La presidenza di Bolsonaro è stata la più militarizzata della storia moderna del Brasile, con numerosi rappresentanti delle forze armate nominati a ruoli chiave dell’amministrazione statale. Oltre 6.000 militari, inclusi 9 ministri su 22, furono inseriti nell’esecutivo, un numero superiore persino ai tempi della dittatura. Altri militari furono posti a capo di imprese statali, controllando una percentuale significativa delle aziende pubbliche. Si stima che il 61% delle imprese direttamente o indirettamente controllate dallo stato fosse guidato da militari. Il controllore generale federale del Brasile ha rilevato che oltre 2.300 militari occupavano posizioni per le quali non erano qualificati o erano sovrapagati.
Negli anni di governo di Bolsonaro, l’esercito mantenne i propri privilegi durante la riforma delle pensioni e vide aumentare il proprio budget.
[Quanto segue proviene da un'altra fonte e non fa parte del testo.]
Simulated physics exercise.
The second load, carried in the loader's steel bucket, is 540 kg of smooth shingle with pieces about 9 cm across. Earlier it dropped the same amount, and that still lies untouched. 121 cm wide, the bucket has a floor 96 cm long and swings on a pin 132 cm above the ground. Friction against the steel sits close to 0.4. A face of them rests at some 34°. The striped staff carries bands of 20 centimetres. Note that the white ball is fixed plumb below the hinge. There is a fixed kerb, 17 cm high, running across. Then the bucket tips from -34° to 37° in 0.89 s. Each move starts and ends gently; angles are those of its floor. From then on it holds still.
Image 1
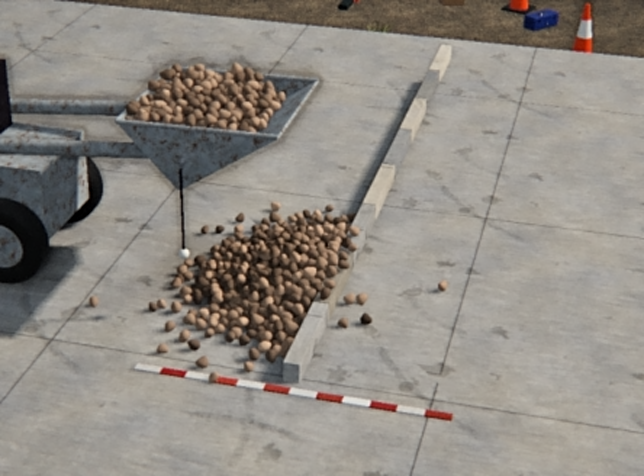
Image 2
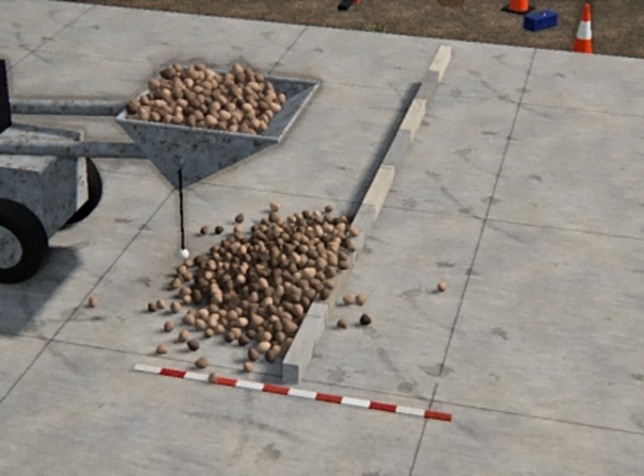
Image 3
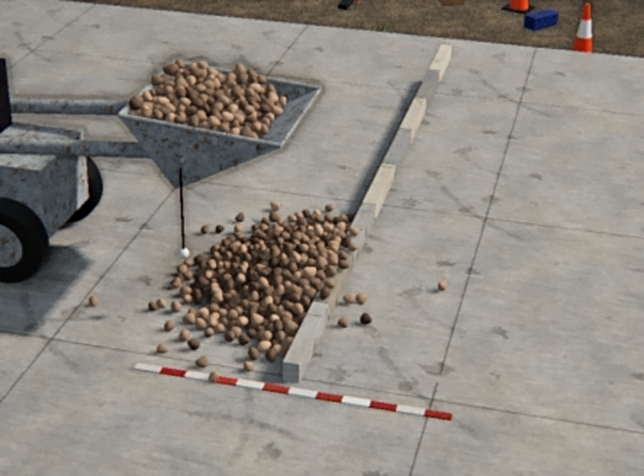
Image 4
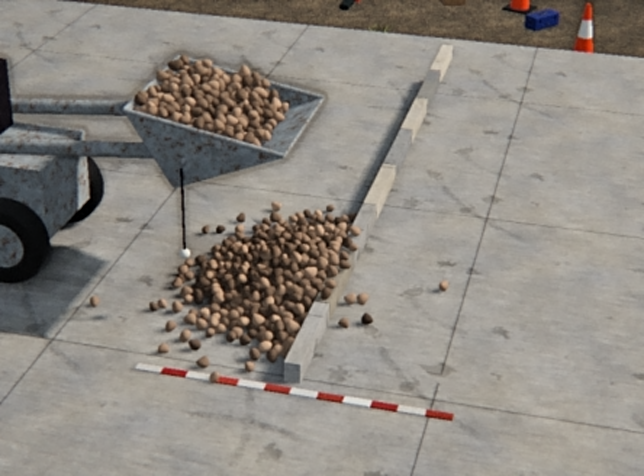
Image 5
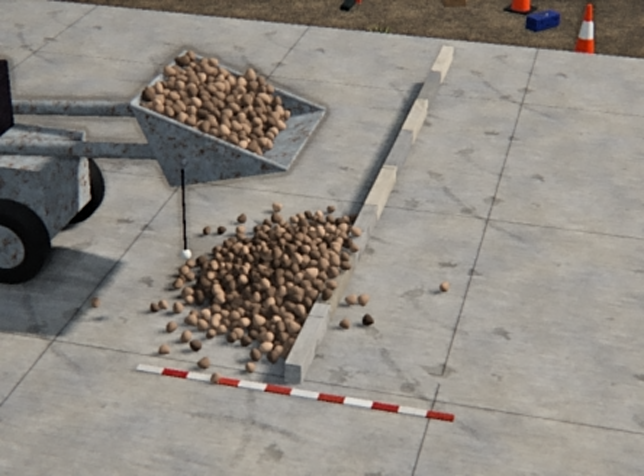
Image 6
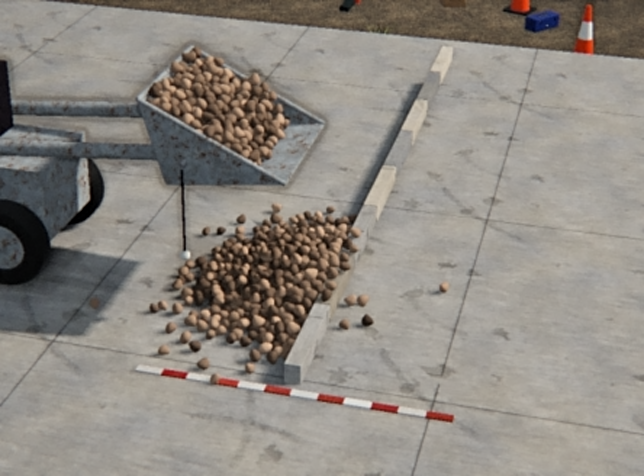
A grey steel bucket heaped with smooth brown stones, held out on the arms of a black-wheeled loader at the left, tilts steadily forward, its front lip lowering while the stones stay inside. Below it on pale concrete slabs, seen from above at an angle, an untouched pile of similar stones leans against a low kerb, with a few beyond. A red-and-white staff lies in front, orange cones and a blue box stand at the top right, and the view barely shifts.
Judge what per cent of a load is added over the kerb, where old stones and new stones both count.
The amount added is about 58 per cent of a load.
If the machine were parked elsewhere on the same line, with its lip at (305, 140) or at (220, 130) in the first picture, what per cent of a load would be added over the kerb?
Some 85 percent first and 10 percent second.
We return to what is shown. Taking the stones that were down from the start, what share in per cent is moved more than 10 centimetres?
I'd put it at about 5 per cent.
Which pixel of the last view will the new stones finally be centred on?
Roughly at (357, 282) in the last picture.
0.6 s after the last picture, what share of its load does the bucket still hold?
Roughly 70 per cent remains inside.
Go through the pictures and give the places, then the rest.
In the first picture, the bucket is at -34°, its lip at (278, 138); the top of the load is at (219, 82). The earlier load is highest near (297, 256), 29 cm above ground level, 99 % on this side of the kerb, 1 % over the kerb.
In the second picture, the bucket is at -33°, its lip at (278, 141); the top of the load is at (209, 82).
The third picture shows lip at (281, 146), floor tilted -29°, highest stones at (178, 75).
In the fourth picture, the bucket is at -23°, its lip at (284, 156); the top of the load is at (179, 72).
In the fifth picture, the bucket is at -16°, its lip at (286, 170); the top of the load is at (181, 69).
The sixth picture shows lip at (285, 184), floor tilted -7°, highest stones at (188, 66).
Then, 0.3 s after the last picture the floor is at 26°; in per cent of one load, 100 in the bucket, 99 on this side of the kerb, 1 over the kerb; the foremost stones are at (362, 291).
Then, 0.6 s after the last picture the floor is at 37°; in per cent of one load, 70 in the bucket, 129 on this side of the kerb, 1 over the kerb; the foremost stones are at (363, 292).
Then, 1.0 s after the last picture the floor is at 37°; in per cent of one load, 21 in the bucket, 159 on this side of the kerb, 21 over the kerb; the foremost stones are at (419, 290).
Then, 3.8 s after the last picture the floor is at 37°; in per cent of one load, 0 in the bucket, 141 on this side of the kerb, 59 over the kerb; the foremost stones are at (580, 322). Net gain over the kerb, 58.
Dopo la sconfitta elettorale del 2022, i sostenitori di Bolsonaro chiesero l’intervento dell’esercito, considerato un garante dell’ordine. Nonostante alcuni elementi militari fossero coinvolti in presunti piani di colpo di stato, la maggior parte delle forze armate non intervenne. Alcuni alti ufficiali sono stati arrestati per il loro coinvolgimento in progetti sovversivi.
Attualmente sono in corso iniziative legislative per limitare le ingerenze politiche dell’esercito, come una Proposta di riforma costituzionale che impedirebbe ai militari in servizio di candidarsi a incarichi politici. Tuttavia, la proposta è fortemente contestata dalla destra e dall’esercito stesso. Il presidente Lula ha dichiarato che la riforma non è una priorità, suscitando critiche da parte della sinistra brasiliana per la sua presunta benevolenza verso i militari.